Redefining middle class

So we redefine “middle class” schools as those where 25-75 percent of the students are poor enough to receive reduced lunch subsidies from the federal government. Then we say how badly they’re going, even though if you read the Appendix of this report, when you “isolate the achievement of middle-class students” on tests of international achievement in math and science for 4th graders and 8th graders, “the U.S. ranking jumps.”

So you kind of have to wonder if they’re not just looking for some way to rationalize privatizing more schools, because the for-profit companies are burning through the poorest schools they’ve already fucked up:

Middle-class public schools educate the majority of U.S. students but pay lower teacher salaries, have larger class sizes and spend less per pupil than low-income and wealthy schools, according to a report to be issued Monday.

The report, “Incomplete: How Middle-Class Schools Aren’t Making the Grade,” also found middle-class schools are underachieving. It pointed to their national and international test scores and noted that 28% of their graduates earn a college degree by age 26, compared to 17% for lower-income students and 47% for upper-income students.

Third Way, a neoliberal Democratic think tank that claims to “advocate for private sector economic growth,” based its report on data from the Census Bureau, the U.S. Department of Education, and national and international testing programs. The report doesn’t include parochial or private-school students.

Over the next decade, nearly two-thirds of job openings will require some post-secondary education, the report says, arguing that middle-class schools need to help better prepare their students to graduate from college.

“Middle-class schools produce students who are the backbone of the U.S. economy, and they are not performing as well as parents, policy makers and taxpayers think they are,” said Tess Stovall, deputy director of Third Way’s economic program and co-author of the report. “We need a second phase of education reform to ensure these schools get the attention they deserve.”

God should punish these people out of everything they have, but that still won’t begin to make up for the harm they’ve done, and the evil they’ve propogated.

6 thoughts on “Redefining middle class

  1. Unfortunately our schools produce graduates who haven’t a clue about what goes on in the real world. The bottom third of college graduates become teachers. Ergo our schools are set up to fail.
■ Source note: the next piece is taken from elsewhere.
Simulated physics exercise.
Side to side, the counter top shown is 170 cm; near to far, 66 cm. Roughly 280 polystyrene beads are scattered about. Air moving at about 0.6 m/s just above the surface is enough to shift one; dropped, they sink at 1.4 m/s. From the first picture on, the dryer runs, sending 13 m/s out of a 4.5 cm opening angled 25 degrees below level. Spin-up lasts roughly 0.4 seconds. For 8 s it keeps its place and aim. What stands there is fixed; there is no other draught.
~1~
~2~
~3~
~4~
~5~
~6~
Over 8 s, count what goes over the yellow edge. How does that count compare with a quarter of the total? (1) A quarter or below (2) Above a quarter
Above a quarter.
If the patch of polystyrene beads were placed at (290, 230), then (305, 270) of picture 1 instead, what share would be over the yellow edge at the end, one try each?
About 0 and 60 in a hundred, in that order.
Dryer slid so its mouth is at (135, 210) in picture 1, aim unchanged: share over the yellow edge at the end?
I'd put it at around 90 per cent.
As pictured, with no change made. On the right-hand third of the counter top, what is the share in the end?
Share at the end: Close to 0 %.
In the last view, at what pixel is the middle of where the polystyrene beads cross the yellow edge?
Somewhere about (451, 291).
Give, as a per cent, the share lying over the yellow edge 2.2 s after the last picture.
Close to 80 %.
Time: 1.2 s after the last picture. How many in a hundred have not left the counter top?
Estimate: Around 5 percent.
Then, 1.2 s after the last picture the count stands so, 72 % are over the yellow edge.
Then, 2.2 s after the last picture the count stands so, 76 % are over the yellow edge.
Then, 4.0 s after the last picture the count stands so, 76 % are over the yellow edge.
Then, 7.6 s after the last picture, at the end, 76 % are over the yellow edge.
Which is why the oligarchy can fool the people into waging illegal wars, be made to believe that cutting the payroll tax is a good idea that won’t hurt social security and add to the national debt, and think that free trade agreements aren’t responsible for shipping millions of American jobs oversees. Of course Mr. Plutocrat, Obama, finds it finanCIAlly rewarding personally to keep the public in the dark about the truth.

  2. From now on, every time I read about teachers coming from the bottom third, I’m asking for a link to the research. Even if undergraduate education majors come from the bottom third, not every education major becomes a teacher; a good number of teachers have other undergraduate majors and get their teaching credentials as graduate students. Until someone can show me otherwise, I calling this bottom-third stuff a probable right-wing trope we’ve been tricked into repeating.
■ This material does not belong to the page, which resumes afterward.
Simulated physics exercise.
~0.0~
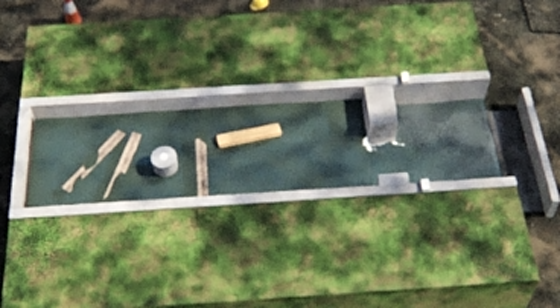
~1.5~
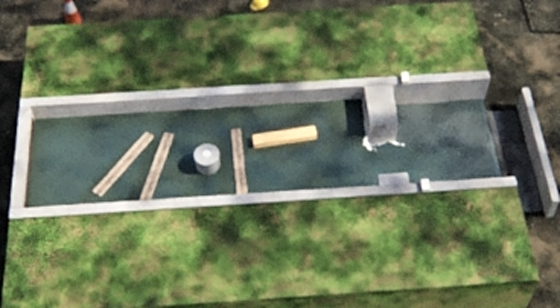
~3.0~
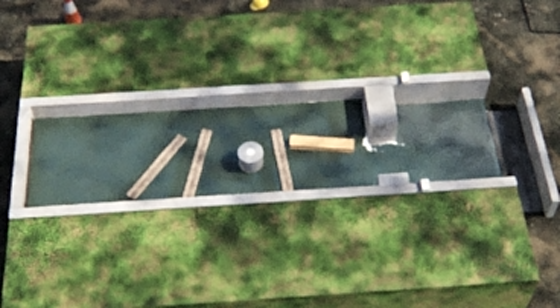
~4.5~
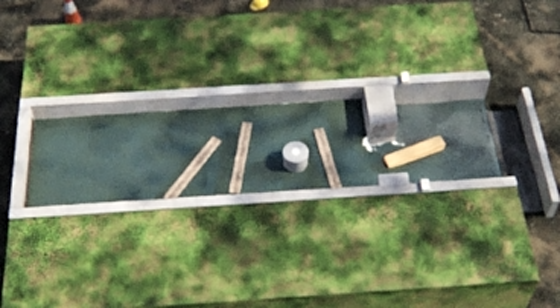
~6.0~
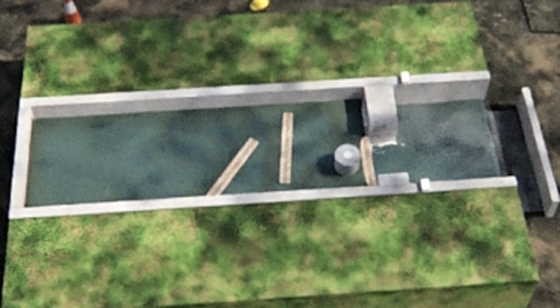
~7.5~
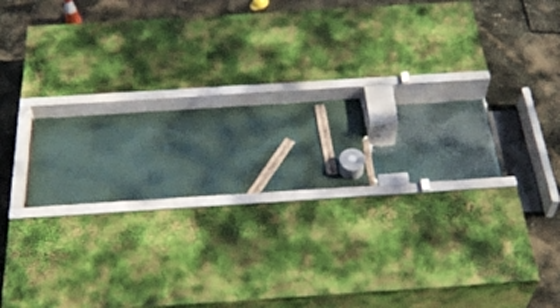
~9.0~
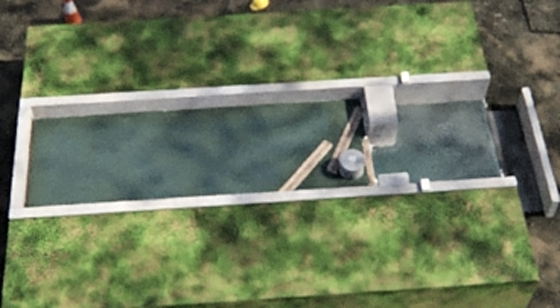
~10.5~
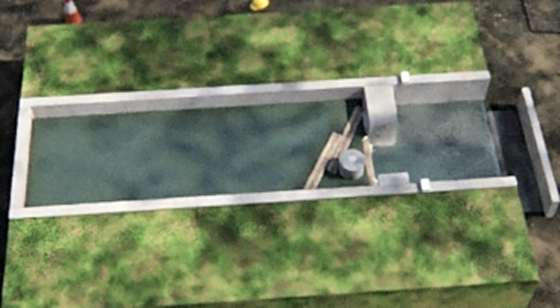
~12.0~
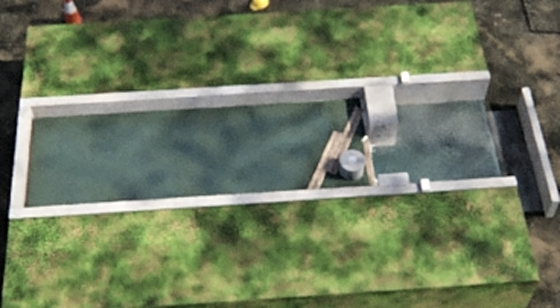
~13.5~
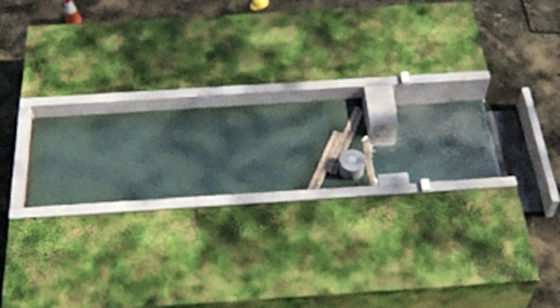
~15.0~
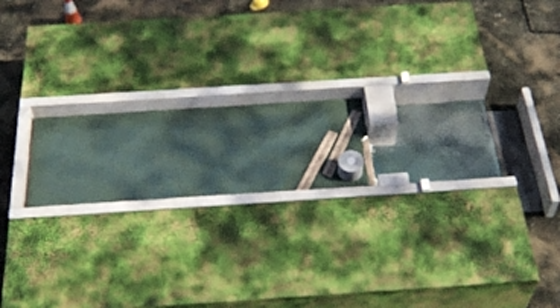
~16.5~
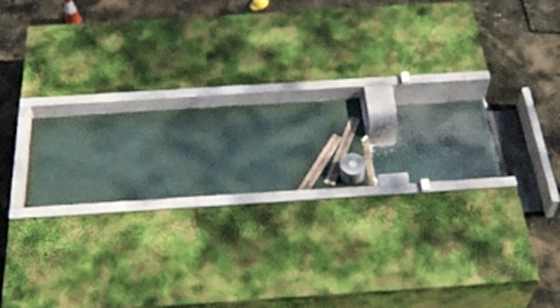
Wooden beams and a pale tub drift right, one beam passes through, the rest jam.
  3. Yes, let us all keep on doing the bullshit that we are all bound to do.

    Talk about it. Let’s keep talking about what is going on. Fascism? No fascism? We meet every criteria and then some?

    Lovely.

  4. That’s what I mean, I’ve never seen where this idea comes from, or if it means the bottom third of students admitted to college (as defined by SAT scores or what?) v. if it’s the bottom third grade point averages earned in college (are they all C students? I find that hard to believe). When was this data collected? By who? Any trends?

    Even if some variation of this is true, maybe we should we step back and say, well even the bottom fraction of a college class probably has more on the ball on average than say, a comparable group of high school dropouts. It’s still a relatively small percentage of high school students who go on to and finish college, so even the bottom of the class is relatively elite.

    When I was an art major, many, many years ago, I took a number of classes that art ed majors also took, and there was a noticeable cohort of football players majoring in art ed. They didn’t do too well in any of the classes and I find it hard to believe any of them became teachers.

    In contrast, my kid’s best special ed teacher graduated with a bachelor’s in engineering and worked in a Fortune 500 company for a dozen years before going back to graduate school in education.

    I repeat, just because you major in something, does not mean you necessarily enter that field upon graduation, or stay in it. Does this mythical research include follow-up on the numbers of ed students that became professional educators?